Filosofo e teologo indiano. È il più importante della
scuola visnuita. Di casta brahmanica, dopo aver compiuto un apprendistato di
studi teologici e religiosi (
brahmacārya), lasciò la famiglia
percorrendo la regione come pellegrino e radunando intorno a sé molti
discepoli. Insegnò la sua dottrina soprattutto nella città santa
di Kāñcipuram, viaggiò per tutta l'India, ma concluse i suoi
giorni come
guru nel santuario di S'rirangam, dove fu sepolto.
Inizialmente
R. fu seguace di S'ankarācārya
(V.) e della sua dottrina dell'
advaita vedanta
(V. VEDANTA),
definibile come un monismo intransigente, ma se ne discostò in seguito
all'influenza che esercitarono su di lui gli
alvar, i mistici tamil, di
fede visnuita. Tale concorso di elementi guidò
R. a elaborare una
sintesi tra teismo mistico e filosofia vedantica, dando vita alla dottrina detta
vis'ishtādvaita (non-dualismo differenziato). Infatti, mentre da un
lato in essa si accettava la visione monistica dell
'advaita, vi si
contemplava però una differenziazione tra l'Assoluto
(Visnu-
brahman) e le sue emanazioni: queste, per
R.,
non
coincidevano perfettamente con l'Ente supremo (come invece affermava S'ankara),
pur non avendo reale esistenza al di fuori di esso.
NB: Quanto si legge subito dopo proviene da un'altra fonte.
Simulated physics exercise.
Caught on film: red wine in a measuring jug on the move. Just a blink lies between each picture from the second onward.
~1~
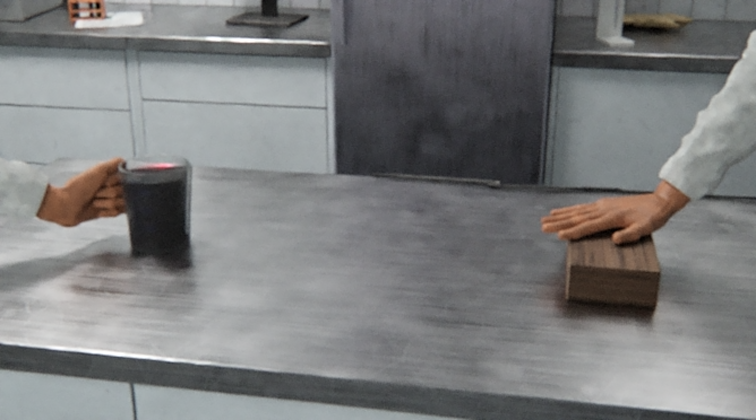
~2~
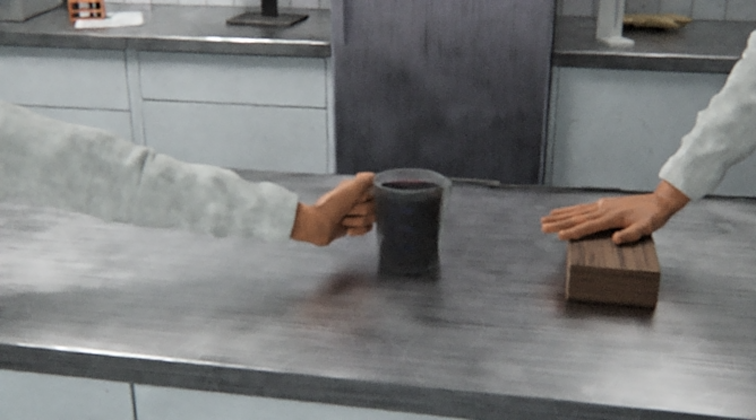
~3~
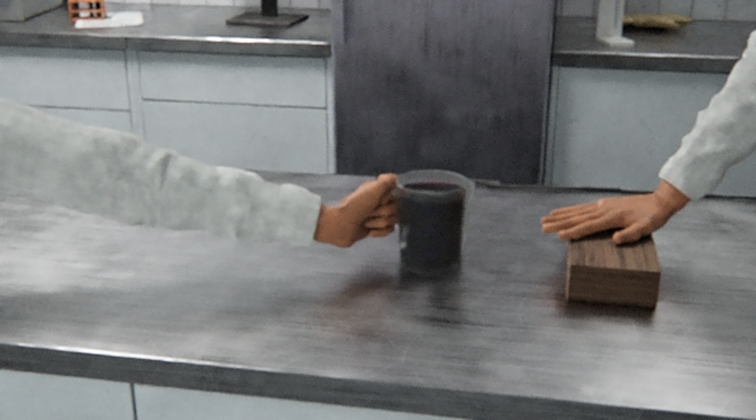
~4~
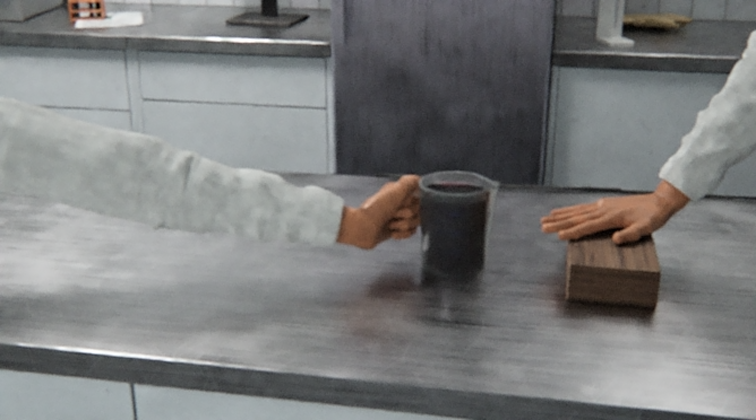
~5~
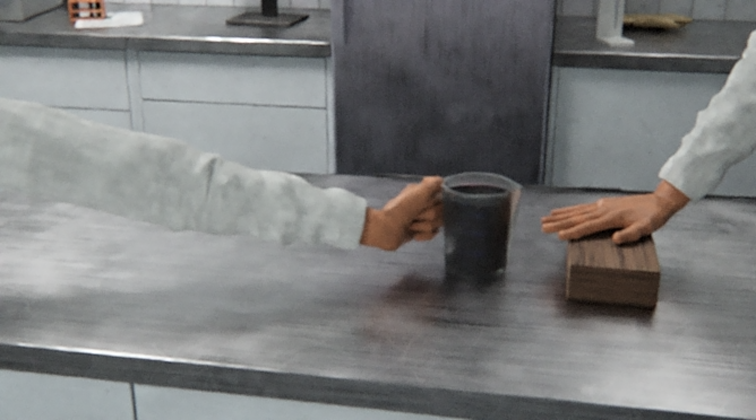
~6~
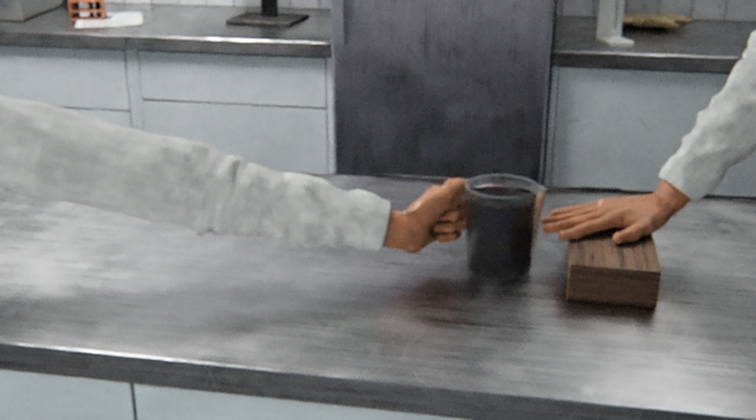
The clip shows a hand sliding a nearly full jug of dark liquid rightward across a dark countertop, moving it from the left side to beside a wooden block, on which another person's hand rests without moving.
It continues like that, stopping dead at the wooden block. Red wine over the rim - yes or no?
Yes.
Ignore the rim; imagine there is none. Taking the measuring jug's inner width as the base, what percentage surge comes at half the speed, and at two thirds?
Around 20 % and 25 %.
A moment on, the measuring jug meets the wooden block.
Further on, the red wine surges up the wall; a puddle lies under it.
When it is over, the measuring jug stands at the wooden block; a puddle lies under it.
Ciò nonostante le
emanazioni del Dio (vale a dire l'intero cosmo) non sarebbero, secondo il
teologo, meno reali di Lui, costituendone per così dire il corpo o,
meglio, la qualità. Negli scritti di
R., la divinità viene
chiamata di volta in volta
īsvara (signore, a indicarne la
dimensione di causalità e dominio su tutto l'esistente);
brahman
(potere onnipervadente, a indicare l'esaurirsi di tutto il reale
nell'Assoluto); Visnu (a indicare il divino che entra in rapporto personale con
il devoto). La divinità, mediante il ripetersi ciclico di creazione e
distruzione, è radice, fonte e guida intrinseca tanto del mondo
inanimato, che non ha coscienza di sé (
a-cit: senza pensiero),
quanto delle anime individuali (
cit: pensiero); queste ultime si uniscono
ai corpi secondo le leggi del vincolo delle azioni (
karmabandha). Per
ottenere la liberazione individuale (
moksha) dal ciclo delle esistenze
(
samsāra), il sistema filosofico di
R. propone la via della
devozione esclusiva alla divinità (
bhaktimārga), che in
questo caso è personalizzata in Rāma,
avatāra
(incarnazione) di Visnu. Attraverso la relazione devozionale, sostanziata dal
sentimento d'amore, l'uomo può giungere alla consapevolezza del suo
essere un frammento del dio e, abbandonandosi a tale consapevolezza, entrare
nella piena comunione con Lui, nel rapporto di unità-dualità
(
bheda-abheda) che lega l'anima individuale (
ātman) a quella
universale (
brahman). Benché il tratto dominante della
bhakti sia comunque quello della resa amorosa e incondizionata alla
divinità, senza barriere di casta,
R. sottolineò
l'importanza anche della via della conoscenza (
jñanamārga)
per eliminare l'ignoranza e pervenire alla liberazione. La dottrina di
R.
ebbe grande seguito per tutto il Medioevo indiano, sia sul piano filosofico
sia su quello dei culti devozionali. Tra i grandi riformatori religiosi che
basarono la propria opera sulla dottrina di
R. del monismo differenziato,
ricordiamo Rāmānanda (V.)
(S'riparambattur, Madras 1050 circa - S'rirangam 1137).